Just as I thought, you have no source to backup your claims. You just makeup whatever you want to believe. Makeup whatever version of events you want. Makeup whatever morality you want. Just like Eve did.
The money changers were Jewish.
Roman coins could not be accepted at the Temple because they had the Emperor's picture on them. In order to buy an animal to sacrifice, you had to exchange Roman coins for coins acceptable at the Temple, specifically Tyrian shekels.
The money changers were basically unpaid volunteers. The Mishnah Shekelim (1:3) says that they were compensated only for the coinage they lost to breakage (people would literally break coins into pieces back then to make change, etc).

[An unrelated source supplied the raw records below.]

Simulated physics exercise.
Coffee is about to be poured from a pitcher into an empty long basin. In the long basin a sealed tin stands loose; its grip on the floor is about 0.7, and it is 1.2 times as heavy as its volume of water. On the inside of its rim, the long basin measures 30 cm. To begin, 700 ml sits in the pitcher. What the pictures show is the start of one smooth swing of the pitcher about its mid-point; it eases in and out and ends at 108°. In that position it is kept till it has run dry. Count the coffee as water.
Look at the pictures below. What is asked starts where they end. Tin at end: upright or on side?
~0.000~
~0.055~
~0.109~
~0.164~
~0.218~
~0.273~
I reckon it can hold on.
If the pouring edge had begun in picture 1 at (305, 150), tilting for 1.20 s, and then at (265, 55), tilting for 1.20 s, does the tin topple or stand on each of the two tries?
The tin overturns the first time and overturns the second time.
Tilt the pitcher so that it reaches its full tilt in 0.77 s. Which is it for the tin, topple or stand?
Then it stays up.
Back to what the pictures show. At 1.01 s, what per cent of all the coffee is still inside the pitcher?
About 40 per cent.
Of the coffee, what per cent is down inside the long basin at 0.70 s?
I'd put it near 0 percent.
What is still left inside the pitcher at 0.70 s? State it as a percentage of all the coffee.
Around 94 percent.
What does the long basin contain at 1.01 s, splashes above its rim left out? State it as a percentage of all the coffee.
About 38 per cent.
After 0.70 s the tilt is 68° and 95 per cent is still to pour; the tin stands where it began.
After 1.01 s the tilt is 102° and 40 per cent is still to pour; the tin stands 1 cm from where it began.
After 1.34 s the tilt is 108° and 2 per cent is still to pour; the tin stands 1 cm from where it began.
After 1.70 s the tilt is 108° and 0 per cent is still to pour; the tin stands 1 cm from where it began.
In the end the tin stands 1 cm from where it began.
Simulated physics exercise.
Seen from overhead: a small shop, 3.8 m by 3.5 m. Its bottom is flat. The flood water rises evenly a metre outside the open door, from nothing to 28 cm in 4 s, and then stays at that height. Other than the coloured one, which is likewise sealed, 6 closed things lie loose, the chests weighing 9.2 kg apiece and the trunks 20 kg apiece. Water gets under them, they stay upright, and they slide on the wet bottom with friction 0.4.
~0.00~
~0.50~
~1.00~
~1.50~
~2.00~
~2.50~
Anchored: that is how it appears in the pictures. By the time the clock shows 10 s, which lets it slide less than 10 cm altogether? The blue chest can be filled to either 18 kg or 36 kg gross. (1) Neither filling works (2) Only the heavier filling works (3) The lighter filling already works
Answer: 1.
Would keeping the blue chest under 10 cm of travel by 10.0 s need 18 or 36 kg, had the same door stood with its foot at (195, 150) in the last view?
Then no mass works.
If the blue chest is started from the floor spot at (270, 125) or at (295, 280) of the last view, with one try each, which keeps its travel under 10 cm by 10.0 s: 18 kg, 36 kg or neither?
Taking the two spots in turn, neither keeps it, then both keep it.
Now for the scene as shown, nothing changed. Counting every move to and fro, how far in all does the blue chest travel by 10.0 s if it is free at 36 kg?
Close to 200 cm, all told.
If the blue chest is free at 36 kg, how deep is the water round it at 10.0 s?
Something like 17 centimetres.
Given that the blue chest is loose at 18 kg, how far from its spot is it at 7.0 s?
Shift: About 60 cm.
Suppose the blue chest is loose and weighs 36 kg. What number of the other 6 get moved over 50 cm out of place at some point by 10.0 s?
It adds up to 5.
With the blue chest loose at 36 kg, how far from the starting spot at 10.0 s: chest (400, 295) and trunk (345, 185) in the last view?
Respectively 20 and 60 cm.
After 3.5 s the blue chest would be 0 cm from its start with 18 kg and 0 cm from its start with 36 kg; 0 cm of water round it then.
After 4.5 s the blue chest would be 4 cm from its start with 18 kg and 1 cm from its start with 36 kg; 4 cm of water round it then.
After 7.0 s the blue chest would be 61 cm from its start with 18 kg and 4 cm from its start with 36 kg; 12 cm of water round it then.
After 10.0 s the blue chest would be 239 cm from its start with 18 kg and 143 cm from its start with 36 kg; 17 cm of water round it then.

The Mishnah also says they were watched like hawks by Temple authorities on the alert for any skimming.
This raises some question as to why Jesus would have attacked the money changers. They weren't doing anything wrong, they weren't making any profit or ripping anybody off and they were actually serving a necessary function under Jewish law. A lot of scholars (JD Crossan is a prominent example) think for this reason that the assault on the money changers was not an attempt to "cleanse" the Temple, but was an attempt to stop the Temple from functioning altogether - that it was an assault (symbolically at last) on the institution of the Temple itself. There were groups of Jews who regarded Herod's Temple as illegitimate.
The Qumran sect, for example, rejected temple sacrifice, substituted repentance and baptism and said that the Temple had been replaced by their "body," which was what they called their own community or ecclesia so to speak.